I didn't have time to say "phew" before I was tied up in the Y position with my arms stretched skywards, hooded and with a mask over my eyes. Madame can work in peace, and I can concentrate on letting go. She spends long minutes teasing my nipples, pinching them, exploring every inch of my bare skin, looking for my weak points, which she quickly finds. At times, she fetches an accessory and applies it to the skin at her mercy; I confess I don't know how many instruments Madame has used on me, the nipple clamps for sure, the swifts too. I moan, I let out ouchs (bad idea), I squirm, my senses are already overwhelmed, I squeeze my thighs, I let out a little moan of pleasure, and again, again, the moans increase until I reach orgasm between impacts, touches, caresses, pinches, raptures and ecstasy. 
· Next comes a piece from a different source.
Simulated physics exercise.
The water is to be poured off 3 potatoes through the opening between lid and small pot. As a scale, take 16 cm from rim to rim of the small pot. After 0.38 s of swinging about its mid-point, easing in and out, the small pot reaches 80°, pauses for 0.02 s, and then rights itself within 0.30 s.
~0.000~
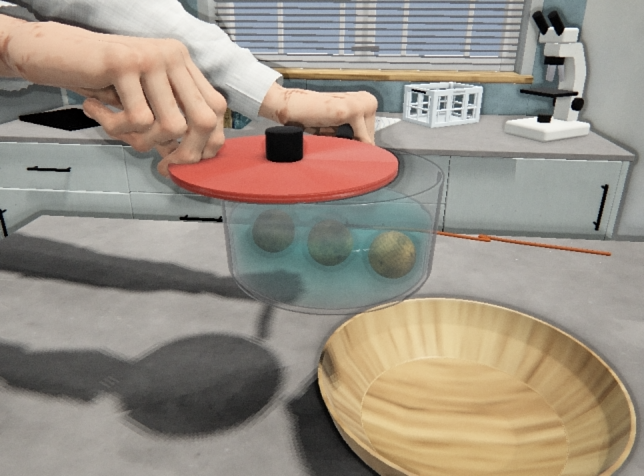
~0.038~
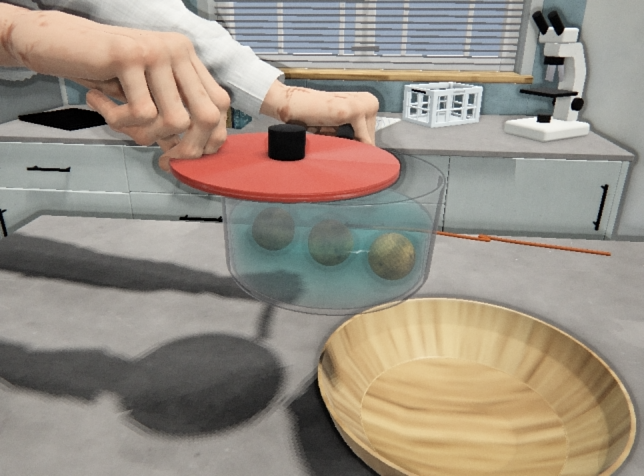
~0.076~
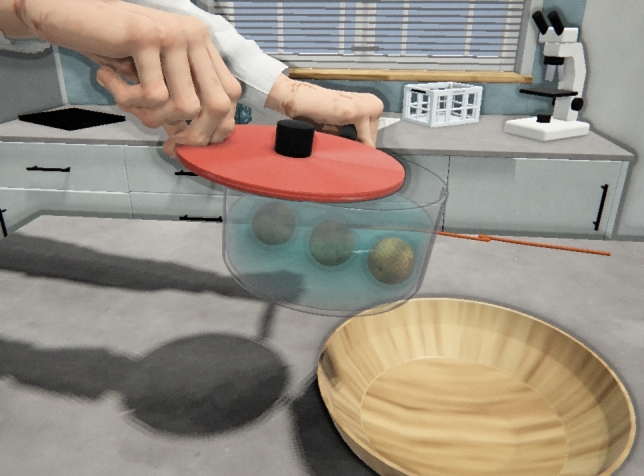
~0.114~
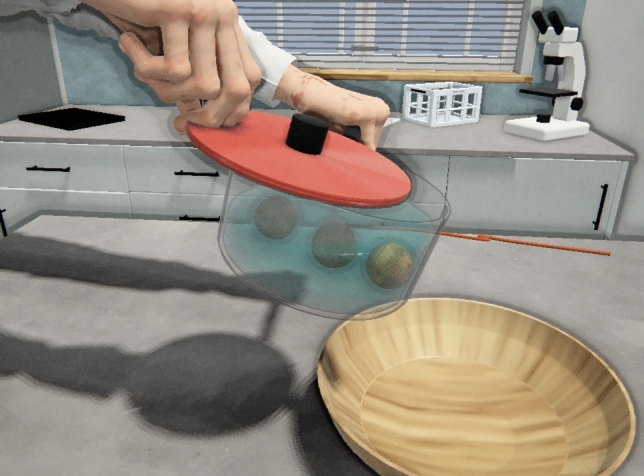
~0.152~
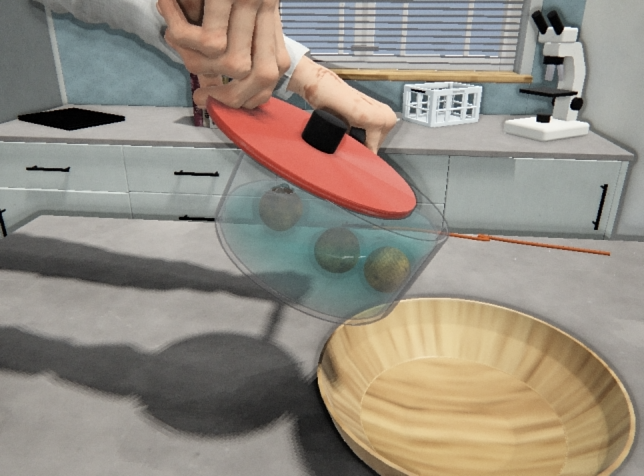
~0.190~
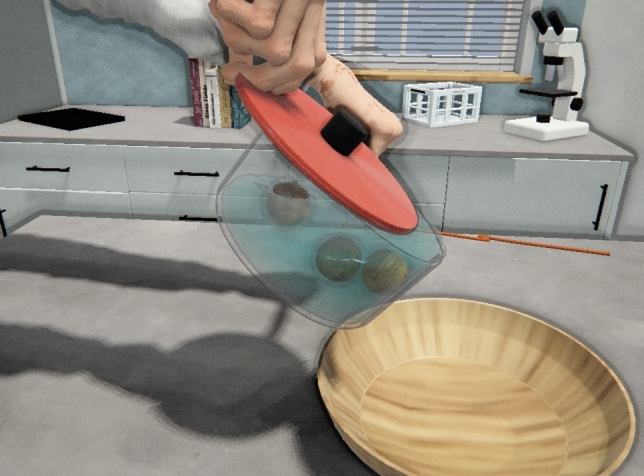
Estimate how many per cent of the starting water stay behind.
41 %.
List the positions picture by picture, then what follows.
In the first picture, tilt 0°; pouring edge (441, 175); surface from (231, 206) to (433, 215); the lid's edge is at (395, 165), 30 mm short of the rim.
In the second picture, tilt 2°; pouring edge (443, 179); surface from (230, 205) to (433, 216).
In the third picture, tilt 8°; pouring edge (445, 190); surface from (231, 203) to (434, 219).
In the fourth picture, tilt 17°; pouring edge (447, 207); surface from (229, 200) to (437, 223).
In the fifth picture, tilt 28°; pouring edge (446, 228); surface from (227, 194) to (440, 227).
In the sixth picture, tilt 40°; pouring edge (439, 251); surface from (226, 181) to (434, 231); 1 per cent is over the edge; the lid's edge is at (414, 217), 30 mm short of the rim.
Then, 0.32 s in, the tilt is 75° and 74 per cent of the water is still in the small pot.
Then, 0.41 s in, the tilt is 80° and 53 per cent of the water is still in the small pot.
Then, 0.50 s in, the tilt is 58° and 42 per cent of the water is still in the small pot.
Then, 0.61 s in, the tilt is 16° and 41 per cent of the water is still in the small pot.
Finally, 41 per cent of the water is still in the small pot.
I'm freed from the Y position, Madame starts to tease me in a detached way, I tense up, I try to escape from the hands that are exploring me, not out of pain or fear of what they're doing to me but out of fear of reacting badly to the pressure, I've told Madame I'm not a submissive, beware of danger, I throw out the word "orange" meaning that it's a little too much. Madame respects the safe word and holds me less tightly in her clutches, teasing becomes caressing. She moves away and I hear her fussing. I huff and puff, swaying on the spot, still blind, standing, heart pounding, waiting for my next test, listening for noises, looking for clues. 
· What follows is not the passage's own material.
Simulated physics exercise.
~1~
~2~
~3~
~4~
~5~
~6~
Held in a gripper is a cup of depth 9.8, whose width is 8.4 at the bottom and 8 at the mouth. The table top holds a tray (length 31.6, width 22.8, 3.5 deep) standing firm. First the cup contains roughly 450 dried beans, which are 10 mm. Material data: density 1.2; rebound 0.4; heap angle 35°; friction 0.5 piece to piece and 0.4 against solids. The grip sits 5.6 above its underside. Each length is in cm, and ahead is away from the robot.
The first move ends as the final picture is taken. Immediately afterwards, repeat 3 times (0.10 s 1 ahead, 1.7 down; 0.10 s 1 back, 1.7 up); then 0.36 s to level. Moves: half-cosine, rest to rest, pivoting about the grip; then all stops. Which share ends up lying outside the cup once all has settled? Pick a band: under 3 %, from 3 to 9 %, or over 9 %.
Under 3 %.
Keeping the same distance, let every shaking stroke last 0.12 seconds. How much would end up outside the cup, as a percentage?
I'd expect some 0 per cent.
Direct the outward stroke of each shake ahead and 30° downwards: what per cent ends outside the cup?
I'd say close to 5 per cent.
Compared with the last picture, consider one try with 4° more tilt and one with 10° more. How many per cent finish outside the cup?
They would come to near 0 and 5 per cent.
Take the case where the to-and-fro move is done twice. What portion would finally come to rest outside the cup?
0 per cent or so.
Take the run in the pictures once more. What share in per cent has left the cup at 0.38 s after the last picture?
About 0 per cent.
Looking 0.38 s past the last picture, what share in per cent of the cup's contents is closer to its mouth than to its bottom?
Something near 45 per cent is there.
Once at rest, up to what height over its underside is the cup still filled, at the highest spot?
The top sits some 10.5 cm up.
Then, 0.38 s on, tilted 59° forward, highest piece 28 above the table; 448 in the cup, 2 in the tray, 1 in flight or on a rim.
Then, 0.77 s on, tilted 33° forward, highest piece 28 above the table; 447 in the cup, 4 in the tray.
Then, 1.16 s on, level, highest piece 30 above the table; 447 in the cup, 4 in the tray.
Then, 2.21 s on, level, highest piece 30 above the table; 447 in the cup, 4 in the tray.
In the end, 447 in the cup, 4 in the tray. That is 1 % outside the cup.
Here I am, with my torso stretched out on the cage and my hands attached to it, my buttocks available for Madame, and I make the acquaintance of the badine - I'm afraid of it, as I said. I grunt, it hurts and at the same time it excites me, it awakens the beast in me, my buttocks now dance to the rhythm of the strokes which alternate with caresses and teasing, at one point I even catch myself swinging my loins backwards in search of her touch. I'm breathing heavily, Madame is happy, she can see that I'm enjoying myself, very much so, and at a break she fetches a little hourglass and puts it in front of me, two minutes non-stop on my buttocks, she tells me. My mind panics but I'm still joking "Do I have a choice?" Of course," she replies, "you can stop whenever you like. 

I don't want to stop, my beast doesn't want to stop, she wants to cum again and again. 

How can two minutes seem like an eternity and yet be too short? I came again and again, with Madame's dexterity at the helm, the badine did its work, I'm all wet, I feel like I'm dripping on the floor, my body is nothing but pleasure, I arch my back, my arms pull on the restraints, my beast growls, screams, rues, enjoys. The badine is gone, so is Madame, and I slowly come back down to earth.

A pain suddenly grips my posterior, Madame passes an ice cube over my incipient bruises, pleasure gives way to pain quickly, a new wave of pleasure overwhelms me.

The last trial, here I am, tied to the cross of Saint André, blindfolded, waiting for my new torturer; he makes his entrance with a shattering noise, at the speed of sound he slams behind me. My heart hesitates between stopping and racing, my nipples come back to me with a sharp pain, the clamps are heavy, I think I've inherited some weight. 

The rest of the story is between the whip, Madame and me.

No doubt about it, I'm a masochist.

Thank you Madame for these Shared Pleasures and your kindness.